2010年4月3日

都會小説集 モーパッサン傑作短編集  

都会小説集

{ するてえと女房奴、鼻先へ焼鏝でも當てるやうな塩梅に、煽りやがるんで。「おまえは男じやないよ。今度は逃 げる気かい。この場所をひとに渡す気かい。勝手にしやがれ、バゼーヌ(日仏戦争の敗将)め」}

  ・・・と、これはびっくり、べらんめい調のモーパッサンです。ちなみにこれは著名な杉捷夫氏の訳の「あな」です。昭和10年、河出書房刊行、価格が{ 各冊 1圓 } というのもすごい。このような趣きの訳文で、都會とは、江戸も巴里も東京も、へったくれもねえんですね、と納得しました。

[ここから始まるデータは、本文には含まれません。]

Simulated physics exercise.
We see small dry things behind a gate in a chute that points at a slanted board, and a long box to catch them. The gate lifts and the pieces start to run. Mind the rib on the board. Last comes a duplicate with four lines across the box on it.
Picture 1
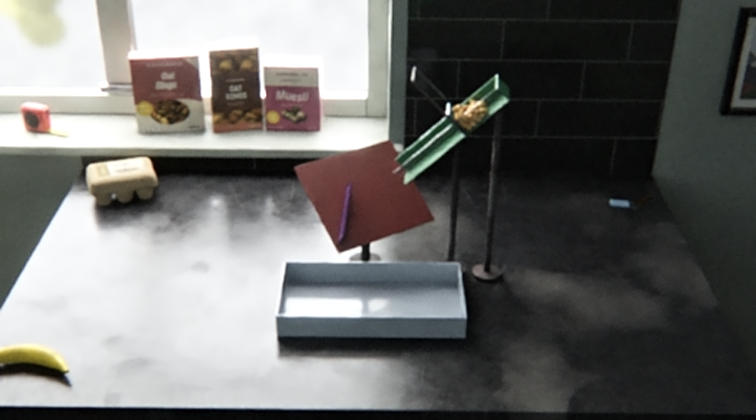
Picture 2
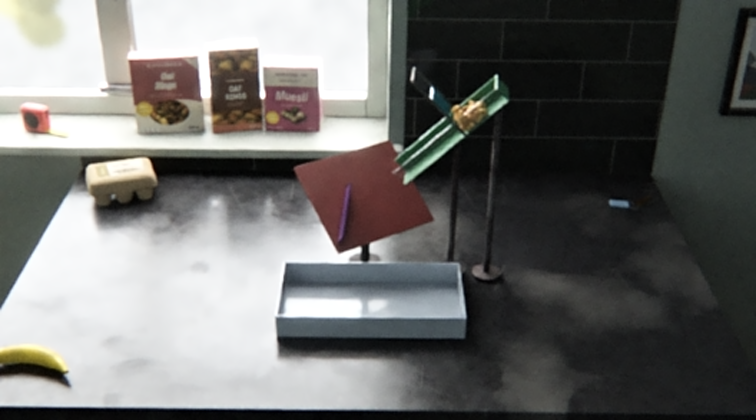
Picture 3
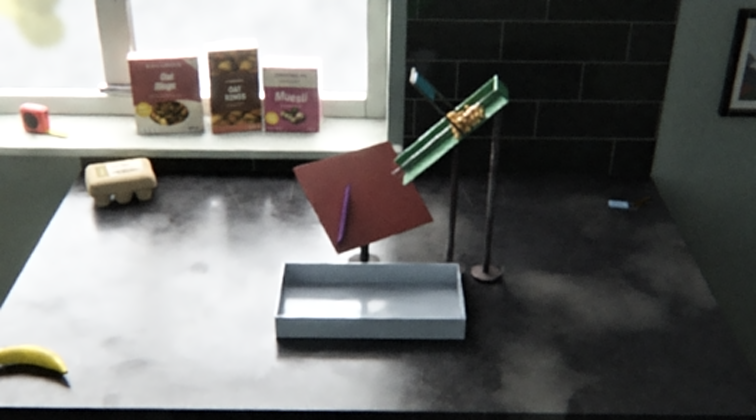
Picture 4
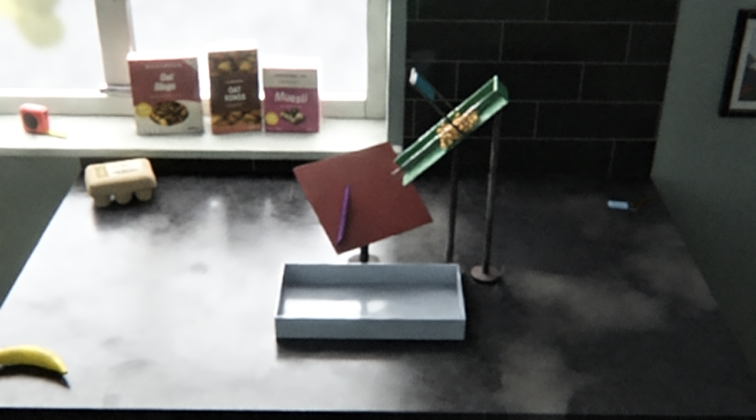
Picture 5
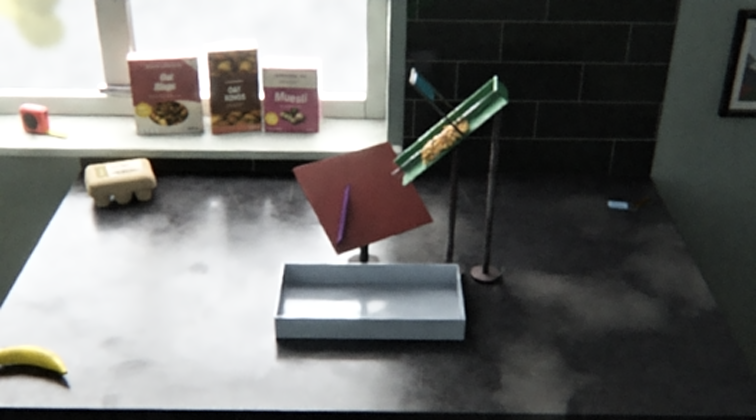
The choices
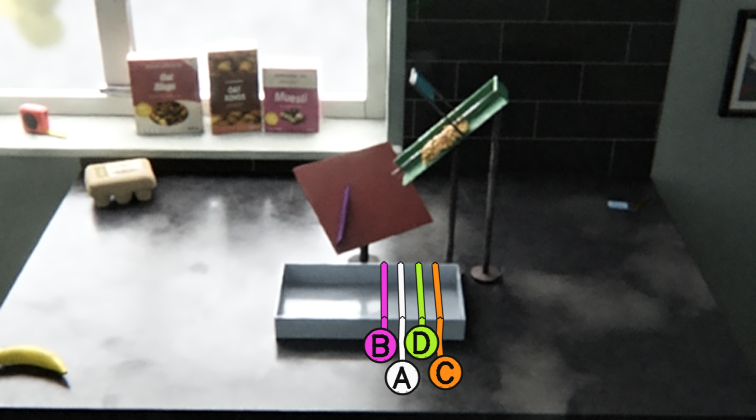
On a dark kitchen counter, a gate lifts and tan pieces slide down a green chute.
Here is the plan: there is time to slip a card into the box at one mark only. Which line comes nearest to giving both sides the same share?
B.
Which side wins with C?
The left side.
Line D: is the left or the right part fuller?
More lands on the left.
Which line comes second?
That is line A.
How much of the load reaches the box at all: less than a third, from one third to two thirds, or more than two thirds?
More than two thirds.
On the marked copy, line A crosses the front rim at (402, 318); line B crosses the front rim at (384, 318); line C crosses the front rim at (440, 319); line D crosses the front rim at (422, 318).
For line A, of what is caught, the bulk on the left of the divider, close to a quarter on the right.
For line B, of what is caught, close to half on the left of the divider, close to half on the right.
For line C, of what is caught, all but a few on the left of the divider, only a few on the right.
For line D, of what is caught, all but a few on the left of the divider, a small share on the right.
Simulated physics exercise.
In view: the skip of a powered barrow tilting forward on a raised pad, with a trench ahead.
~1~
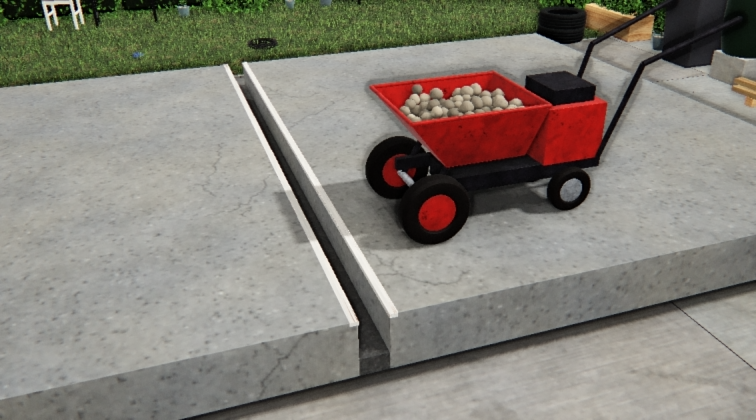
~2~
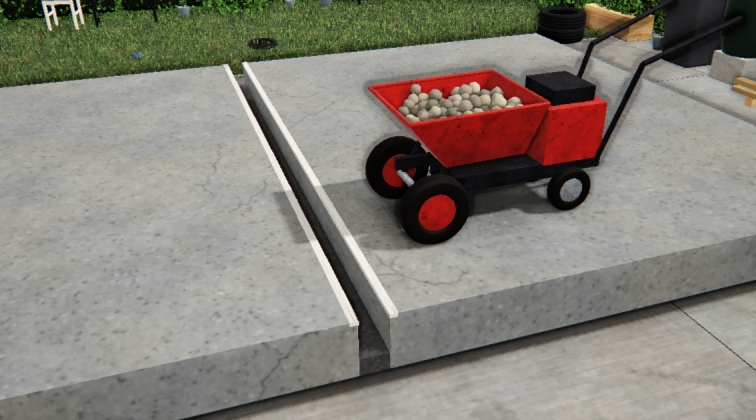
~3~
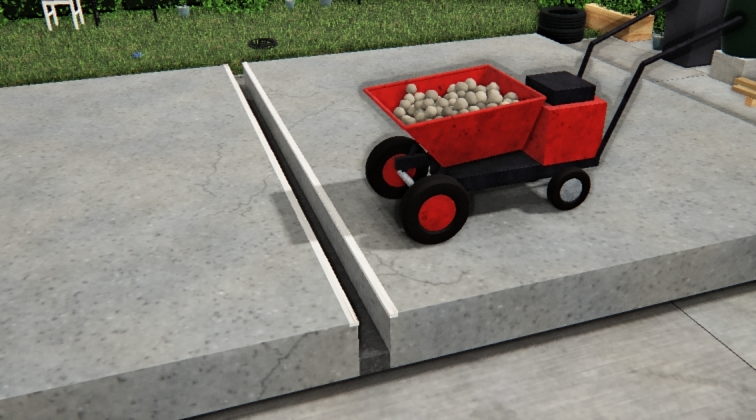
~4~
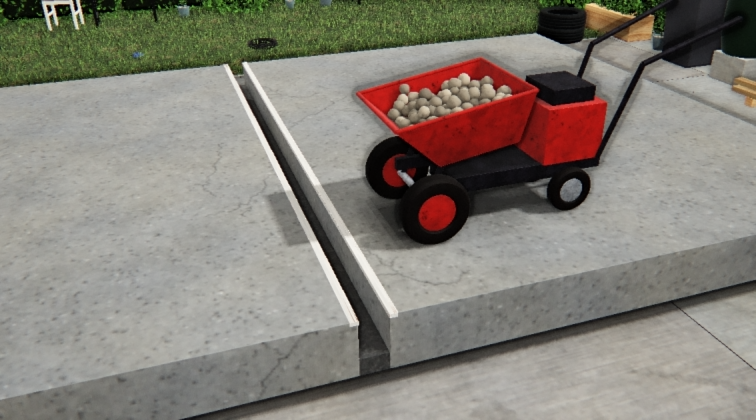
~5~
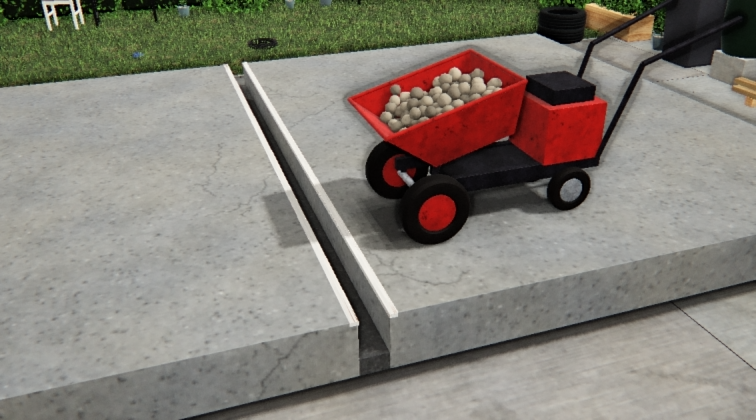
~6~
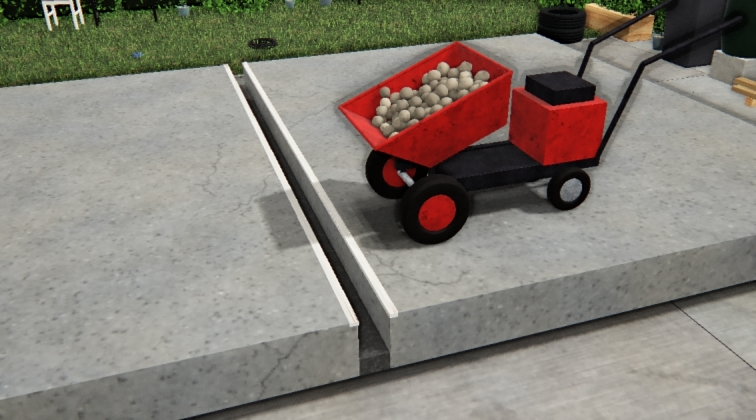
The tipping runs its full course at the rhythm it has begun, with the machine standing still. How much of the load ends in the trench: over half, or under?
Between the edges lies less than half of the load.
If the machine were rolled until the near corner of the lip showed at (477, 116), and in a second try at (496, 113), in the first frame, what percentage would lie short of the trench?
About 40 and 50 per cent.
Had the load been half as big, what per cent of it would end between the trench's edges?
It comes to 20 per cent or so.
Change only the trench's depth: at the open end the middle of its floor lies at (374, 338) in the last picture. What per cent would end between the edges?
Close to 20 per cent.
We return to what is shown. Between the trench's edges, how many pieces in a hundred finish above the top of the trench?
Roughly 5 in a hundred.
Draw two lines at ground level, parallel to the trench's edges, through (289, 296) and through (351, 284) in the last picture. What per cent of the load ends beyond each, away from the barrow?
First some 50, then 90 per cent.
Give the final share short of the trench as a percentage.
It comes to 0 per cent or so.
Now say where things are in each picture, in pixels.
In the first picture, lip of the skip at (412, 125), level; top of the load at (471, 109), river pebbles; first edge of the trench at (373, 279); far edge at (336, 286), the trench under half as wide as the skip, and about as deep as wide.
In the second picture, lip of the skip at (410, 126), tipped barely; top of the load at (470, 108).
In the third picture, lip of the skip at (405, 128), tipped barely; top of the load at (480, 98).
In the fourth picture, lip of the skip at (396, 133), tipped a little; top of the load at (473, 94).
In the fifth picture, lip of the skip at (387, 139), tipped clearly; top of the load at (475, 96).
In the sixth picture, lip of the skip at (376, 148), tipped clearly; top of the load at (464, 91); first edge of the trench at (373, 279); far edge at (336, 286).
Soon after the last picture, skip tipped steeply; all in the skip.
A little later, skip tipped right over; about half in the skip; a stray few in or heaped over the trench; about half beyond it; a stray few falling.
Later still, skip tipped right over; a small part in the skip; a small part in or heaped over the trench; most beyond it.
At rest, skip tipped right over; a stray few in the skip; about a quarter in or heaped over the trench; most beyond it.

 この「傑作短編集」の魅力的なところは、なんといっても全5巻、各巻のテーマの立て方です。 「戀愛小説」 「都會小説」 「娼婦小説(怪奇小説も含む)」 「田園小説(動物小説・鐡道小説も含む)」 「戦争小説(惨虐小説含む)」 と五つに分かれています。

 「田園」「戦争」が、欲しいかな、と思ったのですが、戀愛と都會しかなかったです。そしてこの「都會」は、いったいどこが都會なのかしらと最初は不思議に思ったのですが、描かれているのは人間のあり方でした。で、それは実はとても原始的なものなのでした。「一冊1圓」の時代と今と、なーんにも変わっていないのですね。人間150年くらいじゃ変わんない

 巻末の「解説」にはこうありました。

「仏蘭西文壇、人なきにあらず、しかも近代都市を描いて絢爛多彩、深刻無比なる藝術境は、ひとりモーパッサンによって拓かれたとされる、まことに故なしとしない」

「・・・これこそかずかずの人生の秘密や哀歌を呑吐して、しかも黙々と屹立する大都会の体臭であり、涙と情感に渇した都會棲息者の忘れられた魂の故郷であ
らう。」 

 やってきました、近代ですね。なんつったって「故なしとしない」、です。都会と言ったら、やっぱモーパッサンなんだよね、です。それで、前出の伊藤整氏の「文学入門」によれば、こうした小説の、人間のかかわり方を描いた都会小説の影響がだんだんと日本にも入ってくるわけで、日本文壇もできていくんですね。

 まったくもってそうなんですが、私にとっては吉田修とか、浅田次郎などの短編が、親しい住み慣れた「都会小説」でありましたよ。